Is Nicola Sturgeon therefore prepared to jeopardise the trade with the rest of the UK, and a currency union, in her relentless quest for independence from the UK?

She tries to give the impression that it is within her remit to call an independence referendum. Legally she does not have that power. An agreement with the UK government, under the terms set out in Section 30 of the Scotland Act 1998, would be required.

I really do believe that the time has come for the electorate of Scotland to turn their backs on the SNP. The policies and aspirations of Ms Sturgeon and her followers can only lead to Scotland’s eventual downfall.

Robert I G Scott

Ceres, Fife

First Minister Nicola Sturgeon has now set out her conditions for the Brexit negotiations. Rather than respect the result of a referendum, and work to get the best deal for Scotland by reclaiming powers over such things as agriculture, fishing and VAT for Holyrood, she has decided to reject the verdict of the people and essentially try to ignore their vote. No-one has voted to keep Scotland in the EU – that question has not been asked.

With such a pro-EU stance the SNP leadership are rapidly backing themselves into a corner where if they call Indyref2 it would have to be a straight choice between remaining in the UK or remaining in/joining the EU. A choice between remaining in a Union offering increasing devolution and more powers for Edinburgh, or being part of the EU where power and control only ever moves to Brussels.

It is difficult to see how the enthusiasm of the Yes campaign could really be repeated when the cause would be to reduce the parliament in Edinburgh to a regional administration office of the EU, with a new currency and possibly a new trade border with our biggest market, both controlled by Brussels.

There is, of course, a third option for Scotland: proper Independence. Edinburgh and London would be free to set up whatever arrangements they wanted across a new border, without interference. They could even create a “common market” and share a currency.

A probable route to independence will come by good governance by the Edinburgh parliament until it can be shown there would be no fear from going it alone. Demonstrate this and they could go to the country in a few years’ time with a positive message: “Look at what we have done so far, and consider what more we could do if independent.”

Chris Rix

Elphin, Sutherland

The First Minister protests too much in regards to the EU. For each of her five “key interests” in relation to Scotland’s place in the EU, there are strong arguments in relation to our place in the UK.

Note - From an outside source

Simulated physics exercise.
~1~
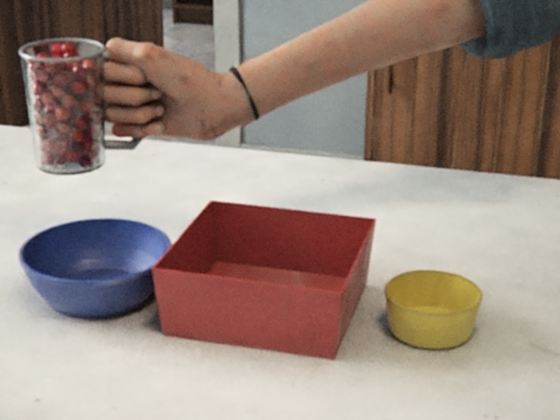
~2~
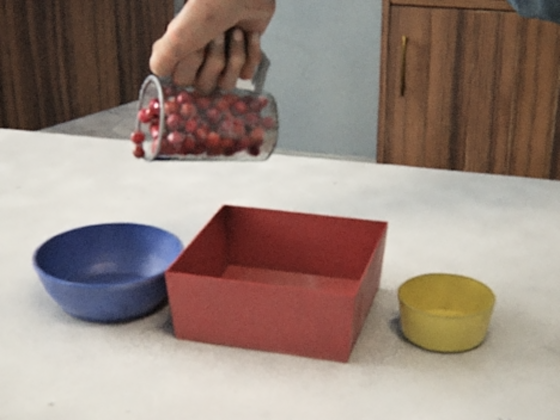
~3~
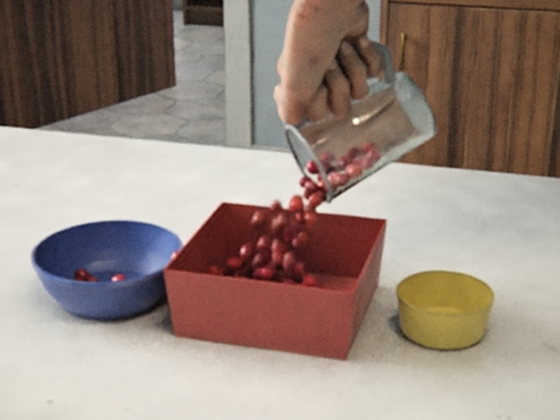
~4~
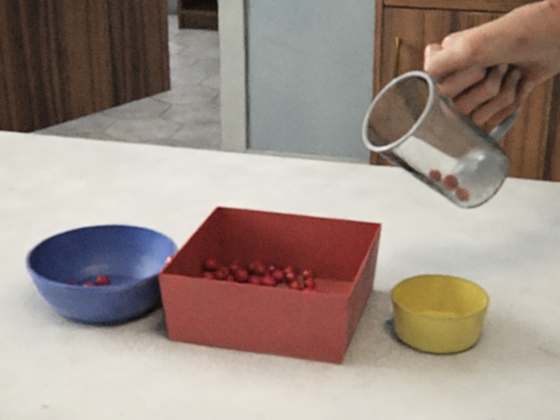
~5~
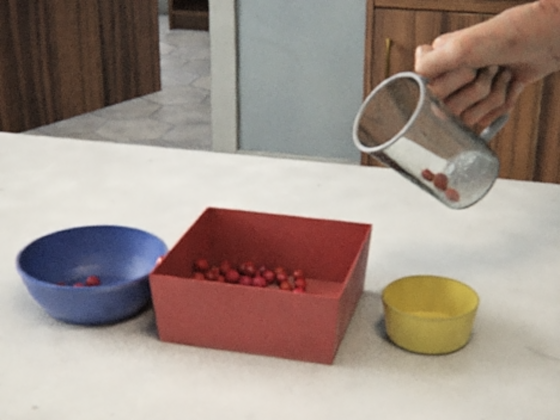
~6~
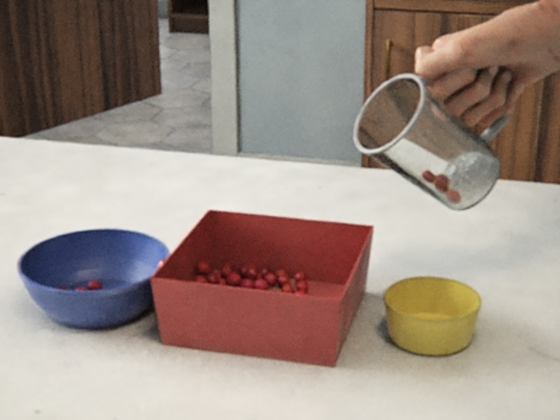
On a white tabletop, a hand tipping cranberries from a clear mug, most landing in the red tin, a few in the blue bowl.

But the ideology of Nationalism demands we should see one side and not the other. So for economic prosperity we are to think only of jobs and businesses dependent on the EU and forget about those similarly dependent on the rest of the UK, even though those are four times in number. On democracy we are to view the EU referendum outcome as a plebiscite on Scotland’s future when it was no such thing. On social protection we are to believe that we cannot legislate well for ourselves but should rather depend upon the judgement of Brussels.

The First Minister talks of the importance of solidarity in areas such as security, environment and crime when it is the UK that is undeniably the most significant partnership for Scotland in this regard.

Finally, she speaks of influence in the world, yet only the most ardent of Nationalists could deny that as part of the UK we have a serious voice on the world stage, whereas separated as a nation of just over five million we would have next to no influence in the EU of over 500 million, and in a world context would become simply inconsequential.